Buya kemudian menyitir bagian lanjutan dari QS Al-Baqarah: 177 yang panjang itu, dan menunjukkan bahwa ada banyak nilai kebajikan yang dalam banyak hal melampaui barat dan Timur. Nilai-nilai kebaikan di QS Al-Baqarah: 177 itulah yang menunjukkan identitas dan nilai kita sebagai seorang Muslim.
Saya ingat ini adalah sesi yang meriah karena tidak hanya ada ceramah, tapi juga tanya jawab. Saya yang waktu itu masih mahasiswa sarjana mengangkat tangan, bertanya dan terkesima dengan cara beliau menjawab yang santun dan tenang.
Perjumpaan Singkat dengan Buya Syafii Maarif yang Membekas
Perjumpaan saya dengan Buya di bulan Ramadhan itu singkat, namun banyak membekas bagi pribadi dan perjalanan intelektual saya.
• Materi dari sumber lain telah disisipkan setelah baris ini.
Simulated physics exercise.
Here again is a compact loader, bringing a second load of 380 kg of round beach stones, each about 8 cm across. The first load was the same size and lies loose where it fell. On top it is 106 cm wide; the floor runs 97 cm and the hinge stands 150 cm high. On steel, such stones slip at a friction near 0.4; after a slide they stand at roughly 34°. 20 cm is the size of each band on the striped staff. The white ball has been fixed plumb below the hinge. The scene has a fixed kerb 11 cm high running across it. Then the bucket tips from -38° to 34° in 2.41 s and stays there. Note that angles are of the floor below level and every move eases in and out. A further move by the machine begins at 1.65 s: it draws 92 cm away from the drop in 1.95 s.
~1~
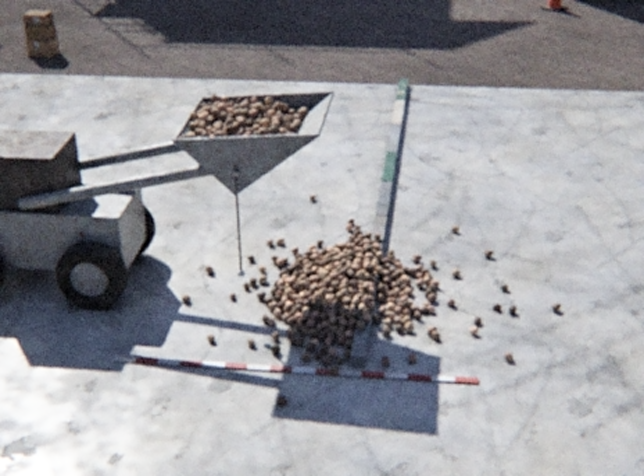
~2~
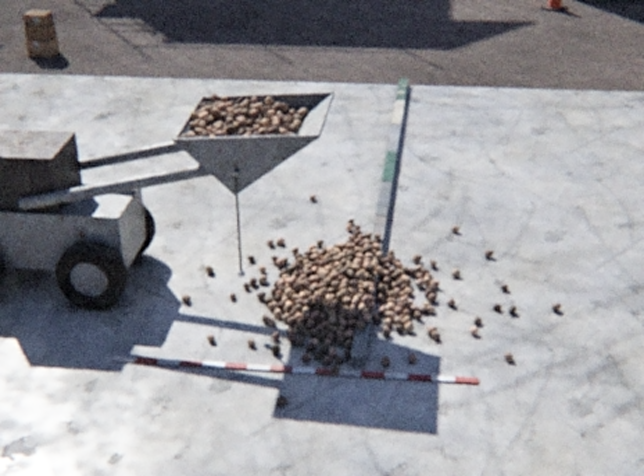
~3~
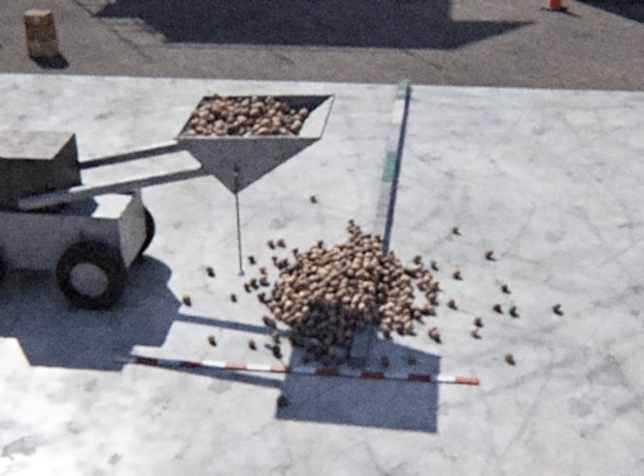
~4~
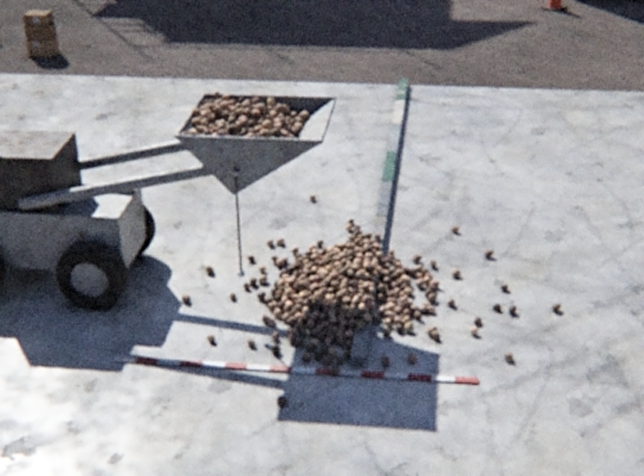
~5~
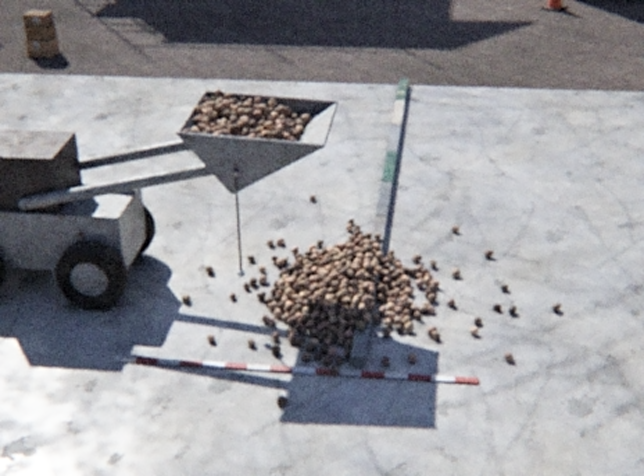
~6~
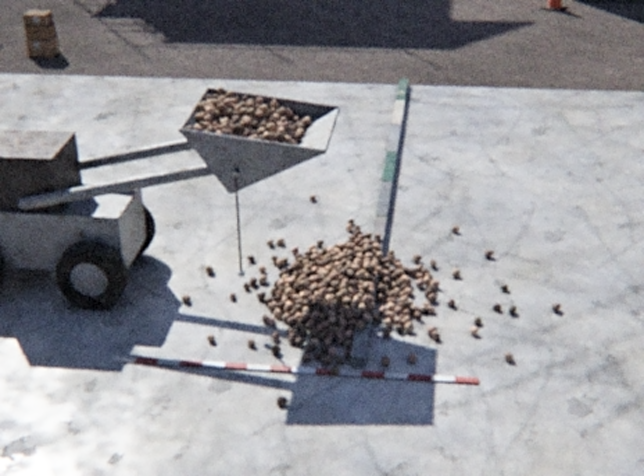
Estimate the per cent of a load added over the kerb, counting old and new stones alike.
Roughly 28 per cent of a load is added.
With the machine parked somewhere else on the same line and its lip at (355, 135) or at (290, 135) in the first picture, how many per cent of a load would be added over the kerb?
Near 65 in a hundred, then near 10 in a hundred.
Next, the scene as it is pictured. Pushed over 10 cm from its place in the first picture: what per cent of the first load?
Close to 25 in a hundred of them.
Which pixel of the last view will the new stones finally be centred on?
Roughly at (334, 280) in the last picture.
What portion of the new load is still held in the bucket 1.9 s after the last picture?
Close to 10 in a hundred.
Then, 1.2 s after the last picture the floor is at 23°; in per cent of one load, 94 in the bucket, 90 on this side of the kerb, 15 over the kerb; the foremost stones are at (502, 308).
Then, 1.9 s after the last picture the floor is at 34°; in per cent of one load, 11 in the bucket, 156 on this side of the kerb, 33 over the kerb; the foremost stones are at (502, 303).
Then, 3.5 s after the last picture the floor is at 34°; in per cent of one load, 0 in the bucket, 157 on this side of the kerb, 43 over the kerb; the foremost stones are at (529, 295).
Then, 6.1 s after the last picture the floor is at 34°; in per cent of one load, 0 in the bucket, 157 on this side of the kerb, 43 over the kerb; the foremost stones are at (529, 295). Net gain over the kerb, 28.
Belakangan, saya baru memahami apa yang Buya sampaikan tersebut ketika berkesempatan kuliah di Inggris dan Australia: ada banyak nilai positif yang bisa dipelajari dari manapun, dan banyak juga nilai negatif yang kita pelajari untuk dihindari dari Barat dan Timur.
Sejak saat itu, saya mengagumi Buya sebagai seorang figur yang saya pandang ulama. Bukan karena pemikiran beliau –dalam banyak hal, ada beberapa pemikiran yang tidak saya sepakati, bahkan hingga saat ini—tapi justru karena keteladanan beliau. Buya mengajarkan kesederhanaan tidak dengan ceramah, namun dengan perbuatan, bahkan melalui hal-hal yang sangat kecil sekalipun.
Selepas Ramadhan itu, saya tidak banyak berinteraksi dengan Buya. Saya tentu masih membaca tulisan beliau, dan kadang juga bertemu dengan murid-murid beliau yang banyak menggiatkan Maarif Institute di Jakarta. Saya juga berkesempatan menulis di beberapa edisi Jurnal Maarif, kadang juga di satu edisi yang sama dengan Buya. Tapi saya tidak pernah bertemu dengan beliau hingga sekarang.
Hari ini, Buya berpulang kembali ke hadirat Allah, mewariskan nilai dan keteladanan. Indonesia berduka karena kehilangan putra terbaiknya. Semoga amal, ibadah, dan kebaikan Buya bagi kita semua diterima Allah, dan terutama semoga ilmu dan keteladan beliau terus bermanfaat bagi kita semua.
Inna lillahi wa inna ilaihi raaji’uun.